Auch die hilfsweise beantragte Bewilligung eines Darlehens kommt nicht in Betracht. § 23 Abs. 1 SGB II scheidet hierfür als Rechtsgrundlage aus, da es sich bei dem Schulgeld bzw. den Semestergebühren um Ausbildungsleistungen handelt, die nicht von den Regelleistungen umfasst werden.

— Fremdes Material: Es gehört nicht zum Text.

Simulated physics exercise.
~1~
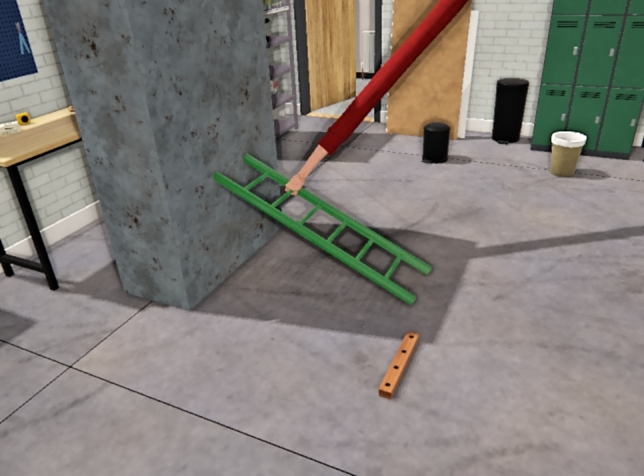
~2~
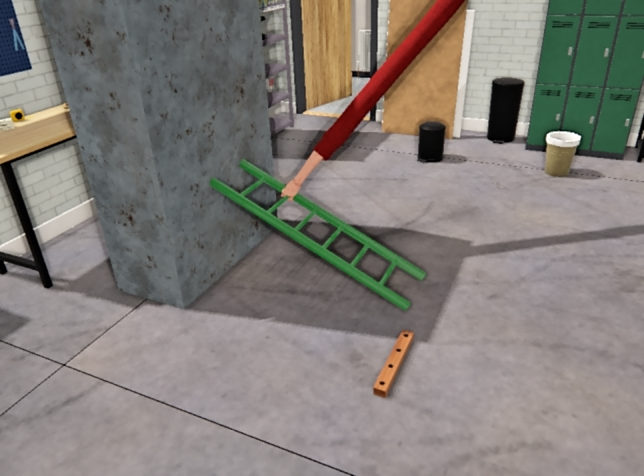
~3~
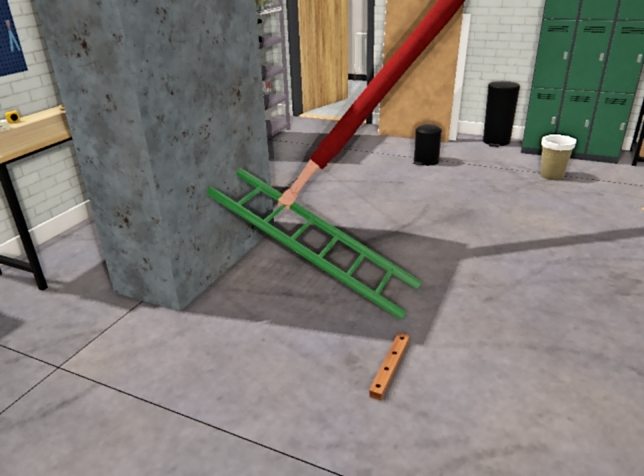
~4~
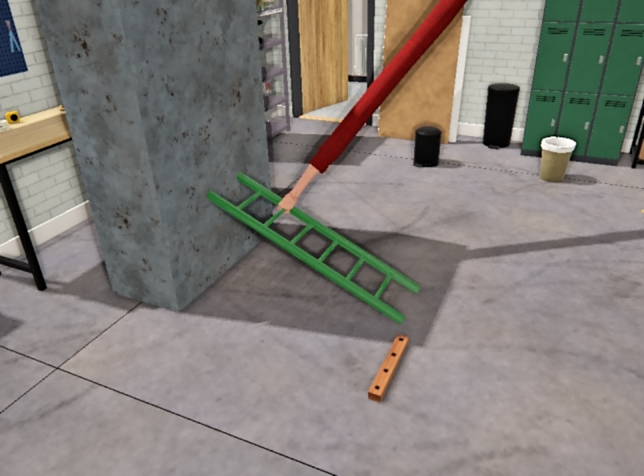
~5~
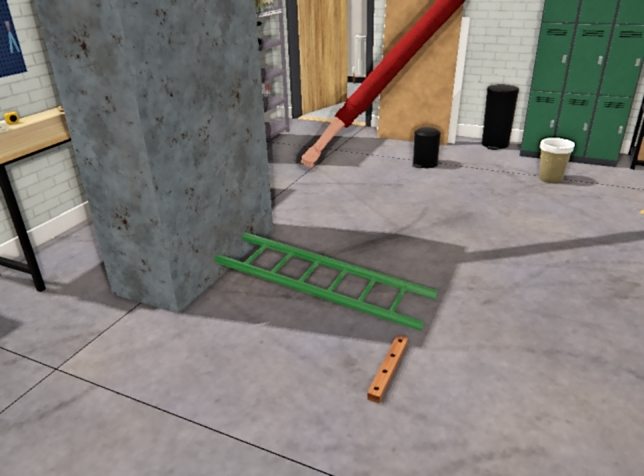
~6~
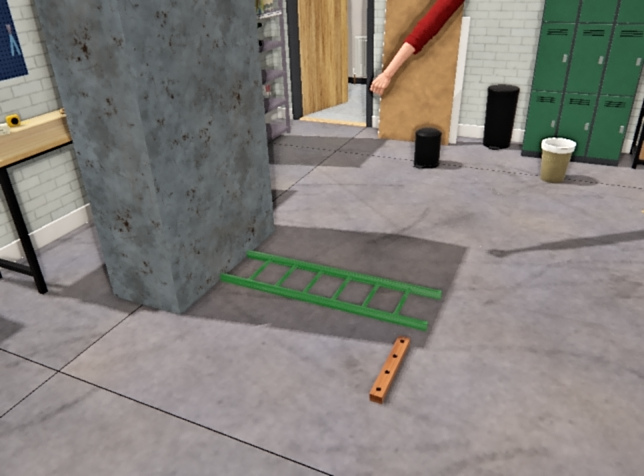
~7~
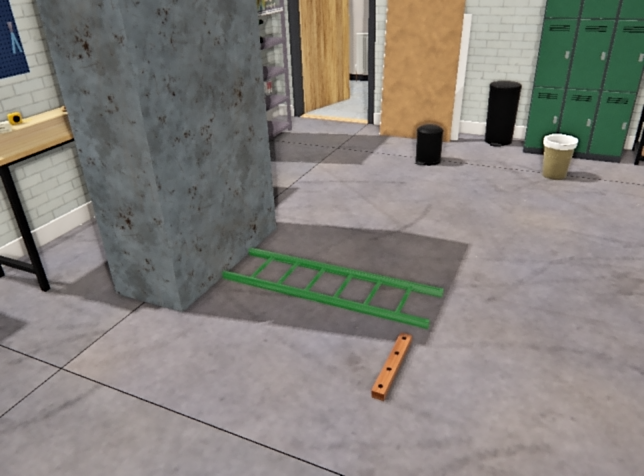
A green ladder-like gate leans at a slant against a large, mottled grey block on a concrete floor, seen from slightly above by a gently swaying camera. An orange-brown strip of wood with dark holes lies in front of it, with green lockers and bins behind at right and a workbench at left. A hand in a red sleeve holds the gate near its upper end as it shifts down slightly. The hand lets go and draws back, and the gate slips down along the block. It ends lying on the floor behind the unmoved strip, the arm gone.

Im Übrigen resultiert allein aus der Behauptung, zu geringe (oder – wie hier – keine) Leistungen nach dem SGB II zu erhalten, auch nicht zwangsläufig ein Anordnungsgrund. Ein Rechtssatz, dass jede Kürzung oder Ablehnung eines vermeintlichen Anspruches nach dem SGB II zu der Annahme eines Anordnungsgrundes führt, kann nicht aufgestellt werden. Die Annahme eines Anordnungsgrundes setzt vielmehr voraus, dass das unmittelbare Bevorstehen erheblicher Nachteile glaubhaft gemacht wird. Solche erheblichen Nachteile sind vorliegend weder vorgetragen noch erkennbar. Es ist - entgegen anderweitiger Behauptungen der Antragsteller - nicht ersichtlich, dass insbesondere die Antragsteller zu 3) bis 5) beispielsweise ihre Ausbildung abbrechen müssten, wenn sie das Ergebnis des Hauptsacheverfahrens abwarten müssten.

Die Kostenentscheidung folgt aus der entsprechenden Anwendung des § 193 SGG.

Dieser Beschluss ist nicht mit der Beschwerde anfechtbar (§ 177 SGG).